Не раз и не два в своей жизни я наблюдал, что лучшие из женщин – умные, прекрасные, утончённые и неземные – выбирали себе в спутники жизни омерзительнейших типов. Настолько омерзительных, насколько были прекрасны сами. И мучились, и страдали, и находили в себе силы порвать с ними – для того, чтобы немедленно найти себе типчика ещё гаже. А безнадёжно влюблённых в них отличных мужиков – спортсменов, джентльменов, умников и красавцев – они при этом лишь сочувственно гладили по голове и предлагали «остаться друзьями». И столь часто я видел это, что, пожалуй, сочту за правило жизни.
Думается мне, что так уж устроен этот мир: не должно в нём плодиться и размножаться прекрасное.

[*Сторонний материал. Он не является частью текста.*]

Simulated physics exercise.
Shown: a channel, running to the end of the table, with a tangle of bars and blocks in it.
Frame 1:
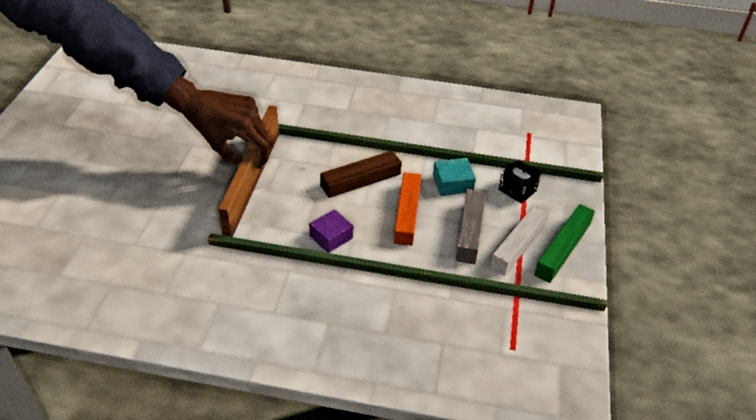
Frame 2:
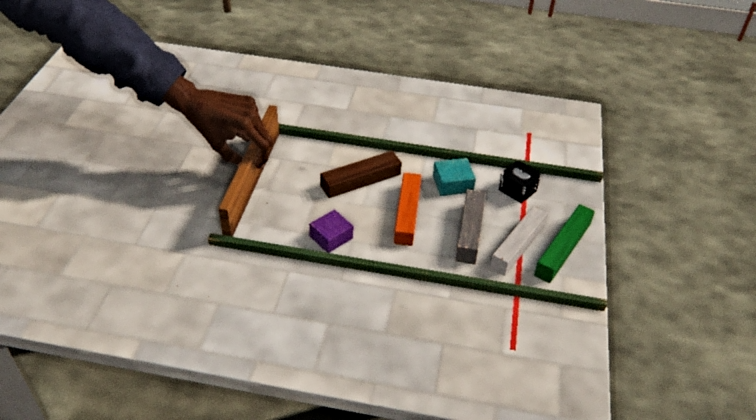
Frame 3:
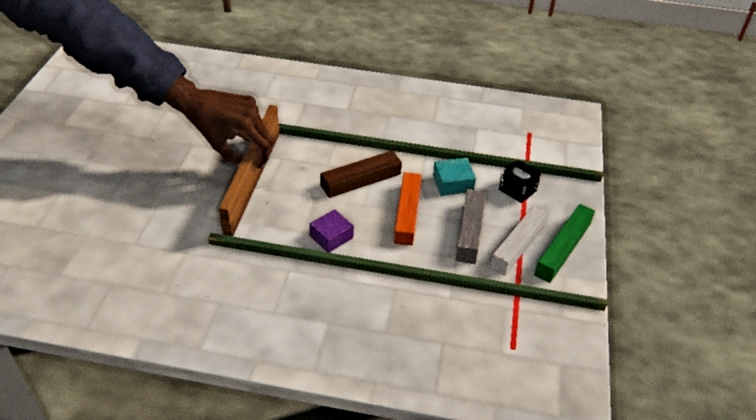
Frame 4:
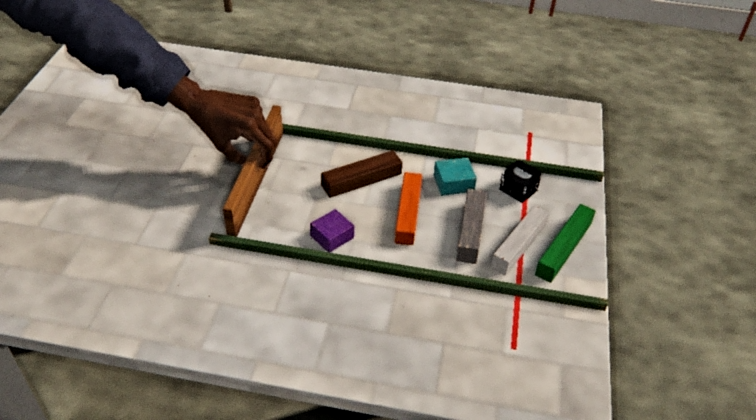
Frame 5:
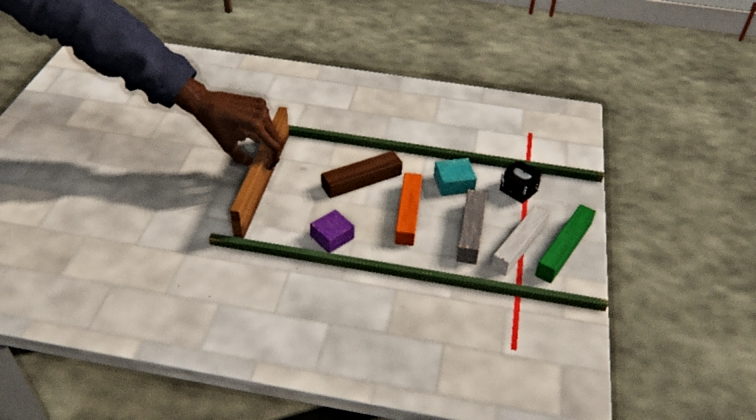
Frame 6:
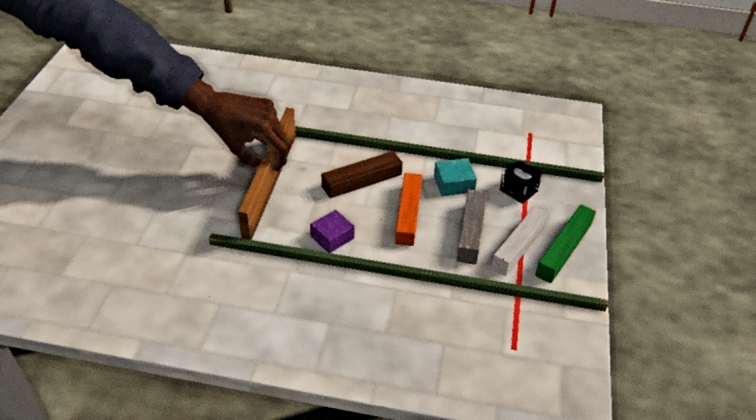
On a pale tiled tabletop outdoors, two dark green rails flank scattered coloured bars and blocks, with a black case by a red line at right. A dark-sleeved hand holds a wooden board still at the left, then slides it slightly right, while the bars and blocks stay in place.
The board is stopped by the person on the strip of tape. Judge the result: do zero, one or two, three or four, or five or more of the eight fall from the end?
Most likely, a single one or a pair will tumble down.
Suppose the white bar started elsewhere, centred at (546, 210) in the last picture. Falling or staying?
In the end it falls away.
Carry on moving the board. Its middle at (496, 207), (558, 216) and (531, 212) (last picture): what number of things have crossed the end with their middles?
The counts would come out as 0, 4 and 2.
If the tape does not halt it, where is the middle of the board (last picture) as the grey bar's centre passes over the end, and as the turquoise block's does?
The middle is at (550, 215) when it's the grey bar, and at (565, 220) when it's the turquoise block.
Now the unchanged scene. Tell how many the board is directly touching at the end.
The count comes out at 2.
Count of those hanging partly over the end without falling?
The number is 2.
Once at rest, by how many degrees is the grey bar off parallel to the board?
About 5° out of line.
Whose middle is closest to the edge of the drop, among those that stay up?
That is the white bar.
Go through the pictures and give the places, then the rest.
The first picture shows green stick (565, 242); white bar (519, 240); black case (520, 182); board (251, 169); tape (522, 226).
The second picture shows white bar (520, 240); purple block (331, 231).
The third picture shows black case (520, 182); turquoise block (454, 176).
The fourth picture shows green stick (566, 242); board (256, 168).
The fifth picture shows white bar (520, 240); grey bar (472, 226).
The sixth picture shows green stick (566, 242); white bar (521, 240); black case (521, 182); board (270, 171); tape (523, 226).
Soon after, none off yet; green stick at rest near (566, 242); white bar at rest near (521, 240); black case at rest near (521, 182).
Then, none off yet; green stick at rest near (566, 242); white bar moving near (530, 244); black case moving near (525, 183).
At rest, the number that fall off is one or two; fallen, green stick.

Не для того он предназначен. И потому мудрая природа непременно подсунет прекрасной женщине гаденького мужичонку, отличному мужику – корявую стерву, умнице – туповатого гоблина, а гениальному математику – деревенскую корову. Чтобы генотипы их усреднились, и потомство не слишком выбивалось из общего серого фона. Ибо нефиг. А то вот посмотришь на такое неземное создание, и сразу хочется странного. То ли музыки и цветов, то ли водки и кому-нибудь в глаз. А должна быть, мать её, гармония.
А гопник, меж тем, методично и со знанием дела доводил девушку до слёз. Удивительный жизненный факт – вроде ума в таких типах не больше, чем в аппарате для чистки ботинок, а поди ж ты, в умении делать больно слабым нет им равных. А уж если кому повезло попасть в эмоциональную зависимость к такому – всё, глуши мотор, сливай масло. Будет тешить комплексы, берегов не чуя. Уж не знаю, в чём там у них был повод, но топтался он по ней от души: «Ты чо, совсем, бля, дура! Ты чо, коза, не врубаешься? Совсем, сука, тупорылая овца, бля?» – ну, такой приблизительно месседж. Девочка чего-то там пыталась лепетать оправдательное, но слёзки уже катились, а этот типочек прям заходился от удовольствия. Вот-вот кончит, паскуда. И ведь так вот он об неё ноги вытрет, до истерики доведёт, а потом «простит», потреплет за ушком снисходительно, и побежит она за ним щеночком дальше. И понимаешь, что ничего с этим не поделать, и сама она себе такое счастье выбрала, и вот так вот жизнь устроена, а смотришь – и как в душу насрали. И знаете, что самое правильное в такой ситуации? Отвернуться и забить. Потому что не в гопнике этом проблема-то. Случись у такой барышни каким-то вывертом бытия хороший любящий молодой человек, который на руках её носить готов – так сбежит она от него к такому вот гоблину. Мучиться будет, сама себе не простит, но сбежит всё равно. Так что, повторюсь: правильно – забить и отвернуться. Но когда это я поступал правильно?